Let's say you have 2 classes, a service class that contains business logic, another which contains the data access. Both these classes are connect through an interface. The data access class implements a data access interface, and service class calls the data access through the interface. Fine! This is a good way of designing your code because you have hidden the implementation details of how data is stored inside your data access class. Any time you want to change how your data is stored, you simply change the implementation of data access class. Super!

But wait a minute. How does the service class get an object of the data access class. Simplest thing to do is instantiates the data access class , right? Yes. But there are problems here. You started of building your service class independent of the implementation of the data class, and in 95 % of your code it is independent! except that during initialization it know the data access class. Also. If the data access class needs some initialization and cleanup, you have to put that code into your service class. Not good. You made the service class independent, but you didn't get all the way there. Besides this, an average application has many service classes and several data access classes. One data access class might be used in many service classes. And changing the data access class will cause you to change the code in multiple service classes. Not good at all

So what you need to do is centralize the creation, initialization and cleanup code for data access classes. Enter the Factory pattern. Here the factory class will be responsible for creating an instance of the data access class, and the service classes will get the instance from the factory. This solves the problem but not entirely.
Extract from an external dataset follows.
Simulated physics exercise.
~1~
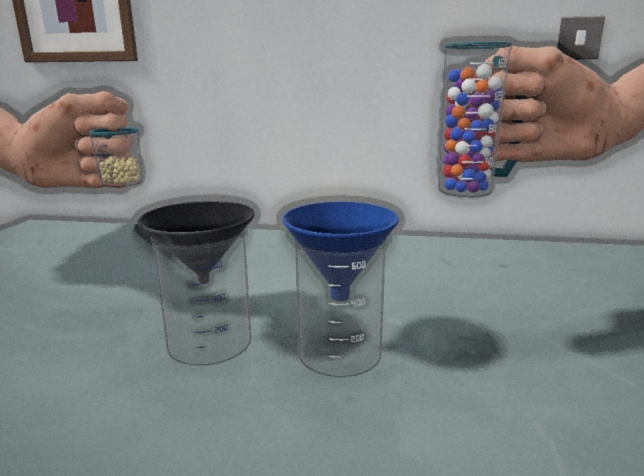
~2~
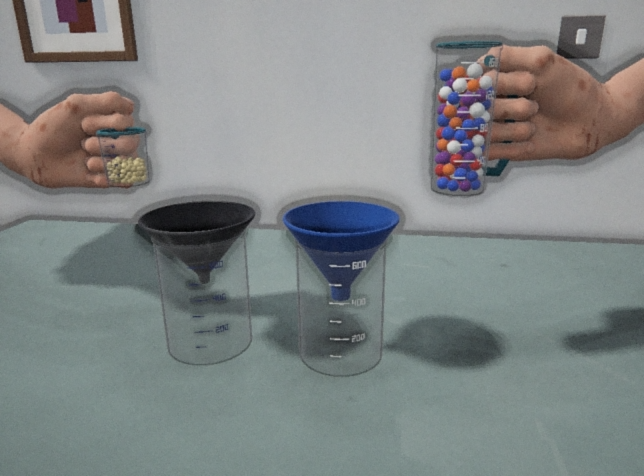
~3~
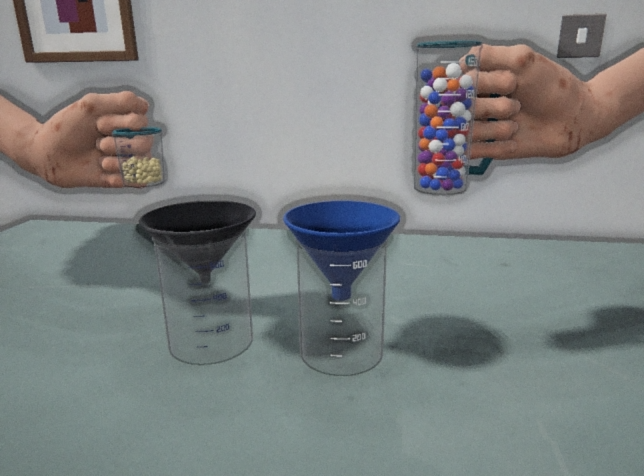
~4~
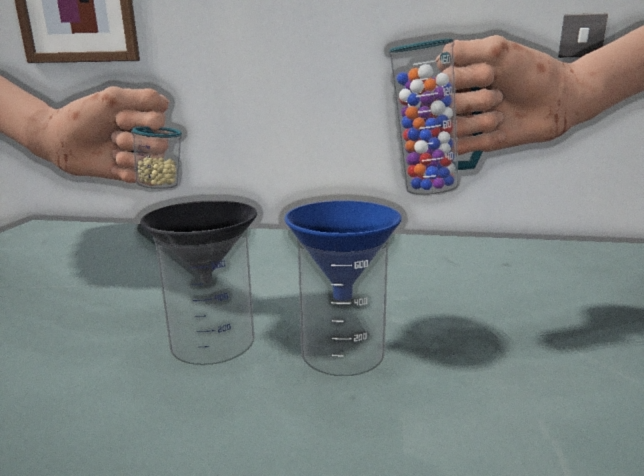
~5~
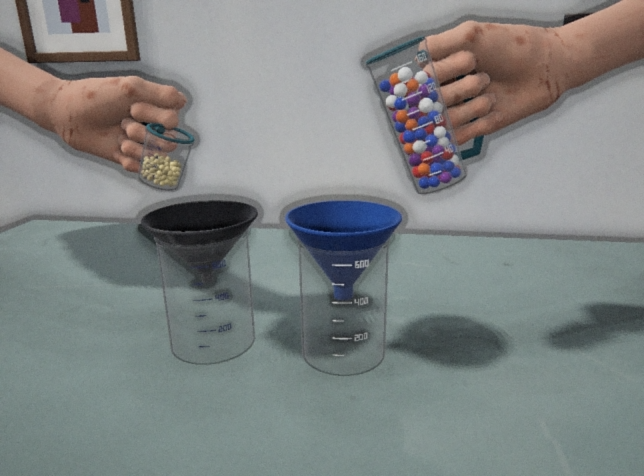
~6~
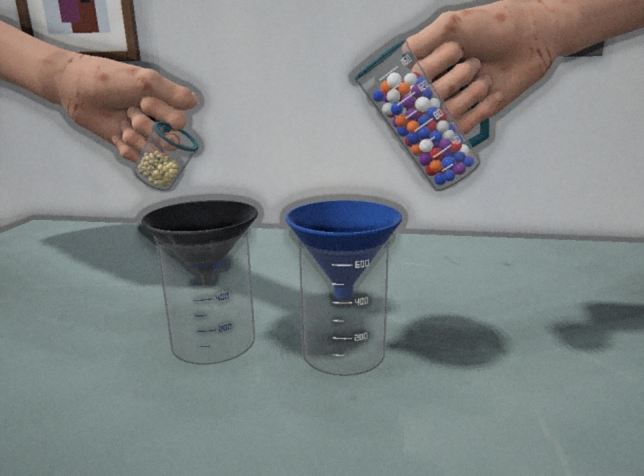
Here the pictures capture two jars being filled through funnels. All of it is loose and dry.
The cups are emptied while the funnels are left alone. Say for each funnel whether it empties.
Outcome: Left: Blockage, right: Blockage.
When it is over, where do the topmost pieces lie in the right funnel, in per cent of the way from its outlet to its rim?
Reading: Around 90 per cent.
Then, 0.21 s later than the last frame, left, every one still in the cup; right, every one still in the cup.
Then, 0.47 s later than the last frame, left, every one still in the cup; right, every one still in the cup.
Then, 0.75 s later than the last frame, left, roughly two thirds still in the cup, roughly a quarter in or over the funnel; right, the larger part still in the cup, roughly a quarter in or over the funnel.
When it is over, left, almost all stuck in the funnel, just a few down in the jar; right, almost all stuck in the funnel, just a few down in the jar, just a few beside the jar.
Your service classes are still dependent on the factory. Also, if your initialization logic needs parameters ( like db urls, etc) the service classes will need to pass it to the factory, which means the service class needs to have some info about the data access class

Of course you can have the factory classes read the Init params from a property file. This is great in making the service class independent of the data access. However, now you have all this code that reads Init parameters spread out among factory classes

So, why not have just one factory class responsible for creating all objects in the application. There is a property file that contains the initialization parameter for each object to be created. The factory class creates all the objects, inits them and stores references to them. Whenever an object needs a reference to another object, it asks the factory for the reference. This is essentially the Service Locator pattern. You solve a lot of big problems with Service Locator, but you create another big one : everyone is dependent on the service locator. One day you need to reuse your class somewhere else, but if you take his class you need to take service locator too, and if you take service locator, you need to take every other class that the service locator inits. Bugger. You made a nice reusable class, but you can't use it because it is connected to this whole mess.

This is where DI comes in, but before we get there, let's talk about how Inversion Of Control (IoC) is useful. So, in the above Service Locator pattern , the properties file contains parameters that describe how to init the objects of each class. However, the class to be created is hard coded in the service locator. Someone came up with a great idea of having a reusable Service Locator. Put the name of the class itself in the property file, and the service locator can instantiates the class using reflection. The property file can contain enough information that tells the Service Locator how to create and init the class. This is IOC. The object being created is determined at runtime not compile time. The advantage here is you don't need to make a code change in the service locator when your classes change

So, now going back to the problem of everything being dependent on Service Locator. Some smart guy/gal looked at Service Locator and says "why can't the service locator know which objects are dependent n which object? That way everyone wouldn't have to call the service locator, right? The locator can just give it to them" so for example, if the service locator can create the objects of service classes and objects of data access classes, and give references of the data access classes to the service classes. So now the service classes are dependent only on the interface of data acces classes. The service locator is managing all the objects and it knows about all objects but no one else knows about the service locator. It's like a magic being that is responsible for creating objects and injecting dependencies. This is Dependency Injection. The holy grail. Finally you have made it so all objects are completely isolated from the init logic of each other. *cue the sound of angels singing*

You still haven't solved one problem. The logic of initializing the objects is still hard coded inside your DI framework. Well, you sprinkle IOC into Diand have all the information about initializing the objects in an XML file, and you have Spring 2...basically. Tada!! You extend this and make everything annotation driven, and you have Spring 3...basically.